Abstract

The H8 is an informal and unofficial board that runs global health. Created in 2007, its members include UN agencies (WHO, UNICEF, UNAIDS, and UNFPA) and health financing institutions (the World Bank, the Global Fund, and GAVI), together with the Gates Foundation. The H8 aims to improve coordination between its diverse and sometimes competing members. The H8 is a powerful group. Yet, despite that power, there are no publicly available minutes of its meetings. There is no H8 website where one can review its work or the issues it discusses. The H8 is the antithesis of transparency. When its members are asked the H8’s purpose, the answer is that it is merely a group of like-minded colleagues who meet to share ideas privately about working together more effectively.
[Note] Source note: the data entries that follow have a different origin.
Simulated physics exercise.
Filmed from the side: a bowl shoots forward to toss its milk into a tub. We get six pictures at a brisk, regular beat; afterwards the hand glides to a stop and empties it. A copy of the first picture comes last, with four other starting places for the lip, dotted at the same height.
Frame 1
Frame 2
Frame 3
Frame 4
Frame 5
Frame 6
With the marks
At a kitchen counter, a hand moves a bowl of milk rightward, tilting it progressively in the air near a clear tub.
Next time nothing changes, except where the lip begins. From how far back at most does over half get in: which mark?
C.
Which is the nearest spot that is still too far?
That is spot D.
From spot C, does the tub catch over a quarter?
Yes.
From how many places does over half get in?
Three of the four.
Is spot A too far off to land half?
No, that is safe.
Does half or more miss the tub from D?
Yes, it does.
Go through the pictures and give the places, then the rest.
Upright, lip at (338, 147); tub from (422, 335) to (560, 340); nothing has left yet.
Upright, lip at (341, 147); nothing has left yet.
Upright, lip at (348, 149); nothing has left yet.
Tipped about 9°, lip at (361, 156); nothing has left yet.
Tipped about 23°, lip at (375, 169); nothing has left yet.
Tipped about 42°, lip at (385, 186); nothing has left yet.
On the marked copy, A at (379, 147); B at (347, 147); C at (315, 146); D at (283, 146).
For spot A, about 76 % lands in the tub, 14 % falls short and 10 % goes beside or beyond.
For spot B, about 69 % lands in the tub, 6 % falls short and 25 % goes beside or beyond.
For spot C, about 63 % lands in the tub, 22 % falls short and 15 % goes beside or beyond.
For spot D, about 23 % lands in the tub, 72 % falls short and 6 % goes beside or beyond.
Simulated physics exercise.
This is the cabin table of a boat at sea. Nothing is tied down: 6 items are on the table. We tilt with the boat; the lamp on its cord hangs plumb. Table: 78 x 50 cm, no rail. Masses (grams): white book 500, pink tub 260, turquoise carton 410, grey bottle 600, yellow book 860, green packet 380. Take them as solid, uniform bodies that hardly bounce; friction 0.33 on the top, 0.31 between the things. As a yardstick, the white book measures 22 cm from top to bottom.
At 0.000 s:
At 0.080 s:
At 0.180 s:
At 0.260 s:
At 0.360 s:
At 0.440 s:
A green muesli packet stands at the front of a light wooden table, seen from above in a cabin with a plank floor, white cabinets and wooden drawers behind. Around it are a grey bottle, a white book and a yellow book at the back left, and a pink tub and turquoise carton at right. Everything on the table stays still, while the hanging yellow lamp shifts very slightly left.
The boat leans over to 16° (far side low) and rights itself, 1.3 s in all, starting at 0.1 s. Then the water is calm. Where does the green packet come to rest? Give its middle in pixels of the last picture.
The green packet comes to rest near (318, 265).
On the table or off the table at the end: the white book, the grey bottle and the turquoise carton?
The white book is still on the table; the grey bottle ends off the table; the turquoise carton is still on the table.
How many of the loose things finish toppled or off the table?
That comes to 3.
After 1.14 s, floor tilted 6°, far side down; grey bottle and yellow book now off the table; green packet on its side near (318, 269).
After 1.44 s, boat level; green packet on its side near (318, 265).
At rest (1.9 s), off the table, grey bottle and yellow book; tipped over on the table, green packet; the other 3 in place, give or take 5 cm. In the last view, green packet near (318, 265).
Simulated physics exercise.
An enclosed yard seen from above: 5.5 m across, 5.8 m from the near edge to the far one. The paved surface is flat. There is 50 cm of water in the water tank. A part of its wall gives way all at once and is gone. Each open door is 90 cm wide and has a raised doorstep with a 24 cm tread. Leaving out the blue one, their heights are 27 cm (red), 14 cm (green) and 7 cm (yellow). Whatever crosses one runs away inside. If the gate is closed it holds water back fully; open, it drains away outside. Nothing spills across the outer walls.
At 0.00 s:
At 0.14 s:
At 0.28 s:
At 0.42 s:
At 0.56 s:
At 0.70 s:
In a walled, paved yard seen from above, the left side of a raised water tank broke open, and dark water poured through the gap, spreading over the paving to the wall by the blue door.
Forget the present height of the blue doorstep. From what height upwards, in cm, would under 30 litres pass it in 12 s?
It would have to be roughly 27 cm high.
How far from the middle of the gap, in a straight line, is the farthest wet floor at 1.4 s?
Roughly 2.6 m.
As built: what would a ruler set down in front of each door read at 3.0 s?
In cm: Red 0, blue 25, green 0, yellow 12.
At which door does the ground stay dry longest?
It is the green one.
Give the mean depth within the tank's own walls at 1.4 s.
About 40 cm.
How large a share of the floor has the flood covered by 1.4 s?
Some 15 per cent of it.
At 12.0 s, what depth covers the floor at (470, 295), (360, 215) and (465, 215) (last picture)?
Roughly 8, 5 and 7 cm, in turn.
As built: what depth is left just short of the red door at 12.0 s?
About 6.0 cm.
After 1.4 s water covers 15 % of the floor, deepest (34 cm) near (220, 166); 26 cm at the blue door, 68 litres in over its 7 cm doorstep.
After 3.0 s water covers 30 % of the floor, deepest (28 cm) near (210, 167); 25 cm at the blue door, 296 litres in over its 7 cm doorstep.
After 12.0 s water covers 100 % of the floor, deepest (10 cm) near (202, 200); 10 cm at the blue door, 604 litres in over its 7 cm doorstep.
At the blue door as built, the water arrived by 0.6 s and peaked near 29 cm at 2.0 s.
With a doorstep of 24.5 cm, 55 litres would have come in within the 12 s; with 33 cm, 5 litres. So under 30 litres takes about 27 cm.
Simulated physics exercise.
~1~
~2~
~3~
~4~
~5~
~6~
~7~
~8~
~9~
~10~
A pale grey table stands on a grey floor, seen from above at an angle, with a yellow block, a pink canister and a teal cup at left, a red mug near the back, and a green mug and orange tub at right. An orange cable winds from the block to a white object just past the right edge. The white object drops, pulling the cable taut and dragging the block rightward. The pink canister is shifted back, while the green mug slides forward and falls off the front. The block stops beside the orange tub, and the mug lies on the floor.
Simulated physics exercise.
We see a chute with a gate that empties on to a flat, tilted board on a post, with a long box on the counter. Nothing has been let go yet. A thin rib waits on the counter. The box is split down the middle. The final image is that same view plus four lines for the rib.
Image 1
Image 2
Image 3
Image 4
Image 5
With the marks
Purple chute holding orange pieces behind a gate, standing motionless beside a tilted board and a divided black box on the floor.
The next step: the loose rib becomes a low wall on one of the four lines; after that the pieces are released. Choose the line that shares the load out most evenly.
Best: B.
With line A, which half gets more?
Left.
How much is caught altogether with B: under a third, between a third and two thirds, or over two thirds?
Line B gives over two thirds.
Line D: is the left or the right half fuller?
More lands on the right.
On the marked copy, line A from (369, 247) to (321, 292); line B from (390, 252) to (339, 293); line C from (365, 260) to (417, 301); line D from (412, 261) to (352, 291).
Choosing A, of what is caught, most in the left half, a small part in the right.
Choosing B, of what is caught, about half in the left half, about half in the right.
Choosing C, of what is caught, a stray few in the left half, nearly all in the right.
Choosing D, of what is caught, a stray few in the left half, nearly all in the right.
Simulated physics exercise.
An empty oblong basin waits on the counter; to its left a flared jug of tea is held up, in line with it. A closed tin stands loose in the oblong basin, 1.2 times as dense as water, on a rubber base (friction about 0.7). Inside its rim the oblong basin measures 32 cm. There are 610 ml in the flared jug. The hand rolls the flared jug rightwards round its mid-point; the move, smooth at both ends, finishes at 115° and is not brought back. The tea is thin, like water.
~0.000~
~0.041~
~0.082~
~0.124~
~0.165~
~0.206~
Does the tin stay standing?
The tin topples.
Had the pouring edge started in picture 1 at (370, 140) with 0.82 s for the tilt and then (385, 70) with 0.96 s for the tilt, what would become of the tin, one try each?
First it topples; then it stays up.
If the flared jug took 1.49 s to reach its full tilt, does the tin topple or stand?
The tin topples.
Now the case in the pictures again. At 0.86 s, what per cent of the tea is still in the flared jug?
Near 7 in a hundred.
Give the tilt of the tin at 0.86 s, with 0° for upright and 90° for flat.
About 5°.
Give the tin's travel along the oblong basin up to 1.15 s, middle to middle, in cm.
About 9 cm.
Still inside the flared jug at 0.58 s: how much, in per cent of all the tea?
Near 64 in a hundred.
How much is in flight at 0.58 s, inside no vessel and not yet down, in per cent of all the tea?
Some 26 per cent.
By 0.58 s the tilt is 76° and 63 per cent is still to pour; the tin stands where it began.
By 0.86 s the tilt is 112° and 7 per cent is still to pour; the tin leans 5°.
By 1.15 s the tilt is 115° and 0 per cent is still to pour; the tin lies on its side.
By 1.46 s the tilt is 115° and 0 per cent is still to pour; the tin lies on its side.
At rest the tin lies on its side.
There is much to be said for this kind of informality. The bureaucracy of WHO’s governing bodies, for example, is too often a brake on progress in health. WHO’s leadership is constrained by limits imposed from its least ambitious member states. The energy and resources that WHO’s Executive Board and World Health Assembly absorb frequently distract the agency’s attention from its true mandate: achieving results in countries. Still, although the idea of the H8 has attractions, this global governance mechanism fails the test of equity. Why? Because five of its eight leaders are from one already politically dominant country—the US. Only WHO, UNAIDS, and UNFPA are led by non-Americans. It is no exaggeration to say that the US has a hegemony in global health. It is time this hegemony was challenged.